Pour se glisser dans la peau d’une extraterrestre tout à la fois Belle ensorceleuse et Bête mortelle, le cinéaste a trouvé en Scarlett Johansson une interprète parfaite. Présente dans quasiment tous les plans du film, coiffée d’une perruque noire, elle échappe au glamour hollywoodien mais distille une vraie sensualité. Dans la scène clé du film -celle où en regardant sa nudité dans un miroir, la créature décide d’échapper à son sort de prédatrice- la comédienne s’offre une superbe mise en abyme de son statut de sex-symbol…

Under the Skin est, à bien y regarder, une sorte de tour de force. Glazer n’explique rien, s’ingénie à éviter tout ce qui pourrait faire gore et surtout met en scène l’aventure intime d’une extraterrestre qui nous fait appréhender notre monde comme si on le découvrait pour la première fois. Et tout cela dans un dépouillement mouvant et un vide instable propices à toutes les projections de l’esprit…

Avec Under the Skin, Jonathan Glazer voulait faire un film « témoin de la beauté, de la violence, de l’amour, de la compassion, de la beauté et de la laideur du monde ». Mission accomplie.
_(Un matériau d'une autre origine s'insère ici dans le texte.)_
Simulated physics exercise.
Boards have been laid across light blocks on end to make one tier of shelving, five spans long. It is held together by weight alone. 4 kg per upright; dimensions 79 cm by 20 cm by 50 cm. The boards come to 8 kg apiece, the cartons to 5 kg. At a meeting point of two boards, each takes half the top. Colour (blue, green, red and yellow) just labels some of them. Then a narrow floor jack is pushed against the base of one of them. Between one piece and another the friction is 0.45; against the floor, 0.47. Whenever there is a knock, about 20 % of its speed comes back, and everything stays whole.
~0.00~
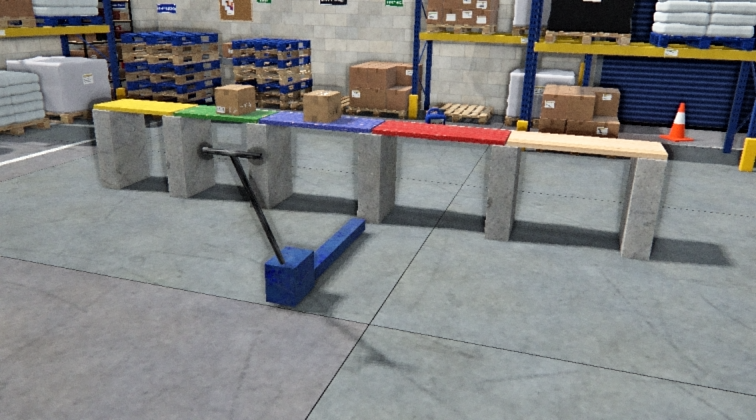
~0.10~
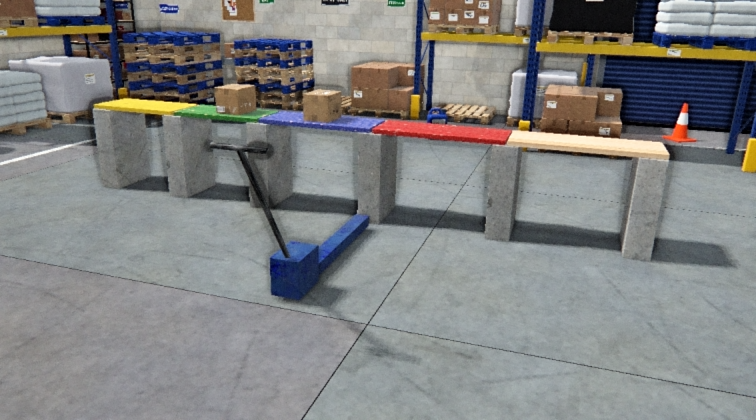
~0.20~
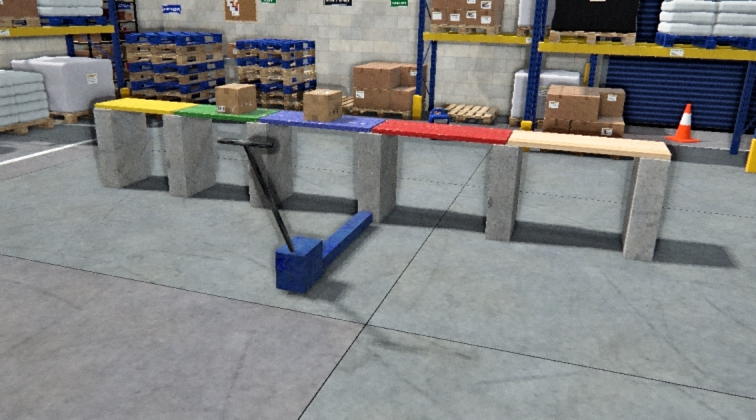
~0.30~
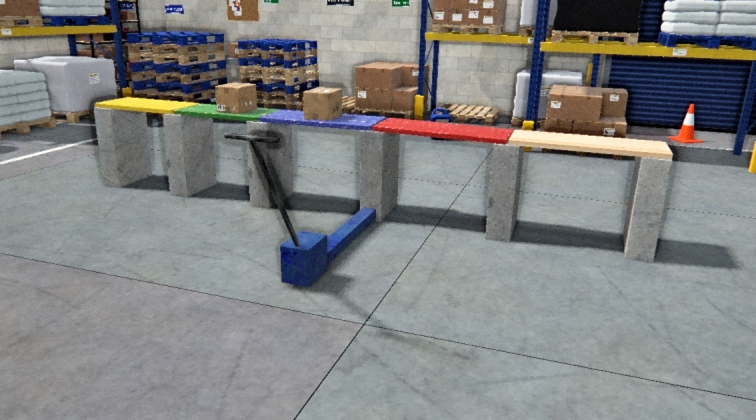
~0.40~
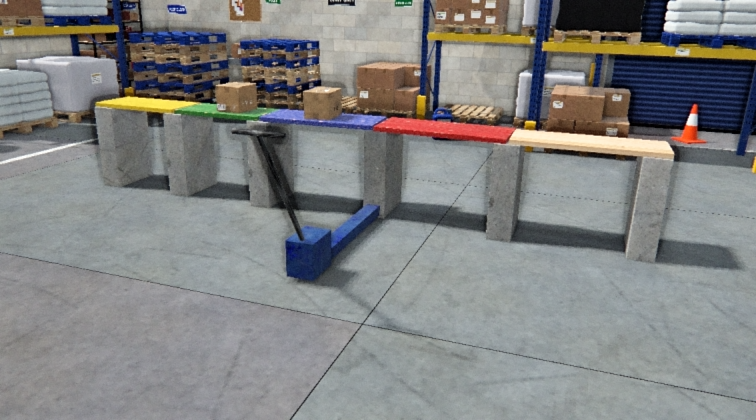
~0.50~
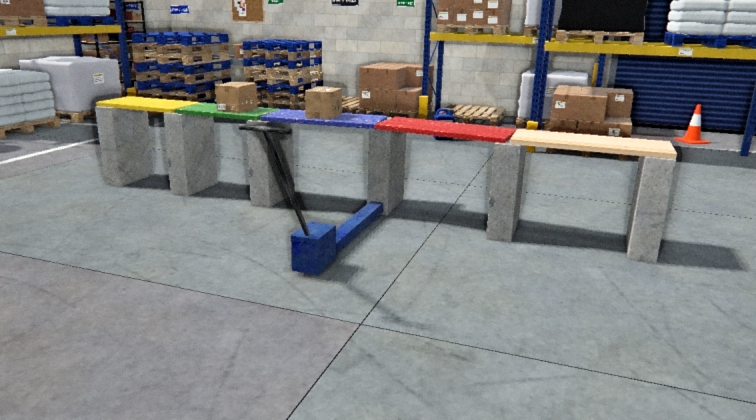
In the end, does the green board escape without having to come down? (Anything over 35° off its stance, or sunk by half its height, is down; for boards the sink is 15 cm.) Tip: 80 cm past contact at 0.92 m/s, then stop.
That one is left up.
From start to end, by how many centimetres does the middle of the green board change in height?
About 0 cm lower.
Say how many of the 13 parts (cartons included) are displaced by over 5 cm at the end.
4.
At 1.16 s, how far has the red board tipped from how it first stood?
About 15°.
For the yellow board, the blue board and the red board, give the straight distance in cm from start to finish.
Net displacement, roughly: Yellow ~ 0 cm, blue ~ 30 cm, red ~ 50 cm.
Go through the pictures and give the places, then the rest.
In the first picture (we follow the side turned to the camera; the camera moves round a little), jack tip (362, 226) 23 cm short; green board (214, 118); red board (442, 130); yellow board (146, 105); no piece has moved.
Jack tip (365, 222) 14 cm short; green board (214, 117), in the second picture.
Jack tip (369, 218) 46 mm short; green board (214, 117), in the third picture.
Jack tip (372, 215) 46 mm in; green board (214, 116); one has shifted, in the fourth picture.
Jack tip (376, 211) 14 cm in; green board (214, 115); red board (445, 127) displaced 20 mm; 4 stirred so far, in the fifth picture.
Jack tip (380, 208) 23 cm in; green board (214, 115); red board (446, 127) displaced 48 mm; blue board (316, 123) displaced 46 mm; 4 stirred so far, in the sixth picture.
Around 0.62 s, none of the 13 pieces down, 5 disturbed; green board unmoved; red board displaced 8 cm.
Around 0.86 s, none of the 13 pieces down, 8 disturbed; green board displaced 24 mm; red board displaced 15 cm.
Around 1.16 s, none of the 13 pieces down, 8 disturbed; green board displaced 25 mm; red board tipped 13°, 9 cm lower.
Around 1.46 s, 1 of the 13 pieces down; green board displaced 25 mm; red board tipped 47°, 37 cm lower.
Finally (2.4 s), 1 of the 13 pieces down; green board displaced 21 mm; red board tipped 49°, 38 cm lower; blue board displaced 27 cm. Seen by the last camera, middles, green board near (226, 111), red board near (468, 167).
Voici une oeuvre sensorielle qui procure un frisson échappant à l’analyse intellectuelle. « C’est un rêve? » demande un personnage. « Oui, nous rêvons », répond la créature…

UNDER THE SKIN Fantastique (Grande-Bretagne – 1h47) de Jonathan Glazer avec Scarlett Johansson, Jeremy McWilliams, Dougie McCornell, Kevin McAlinden,, Andrew Gorman. Dans les salles le 25 juin.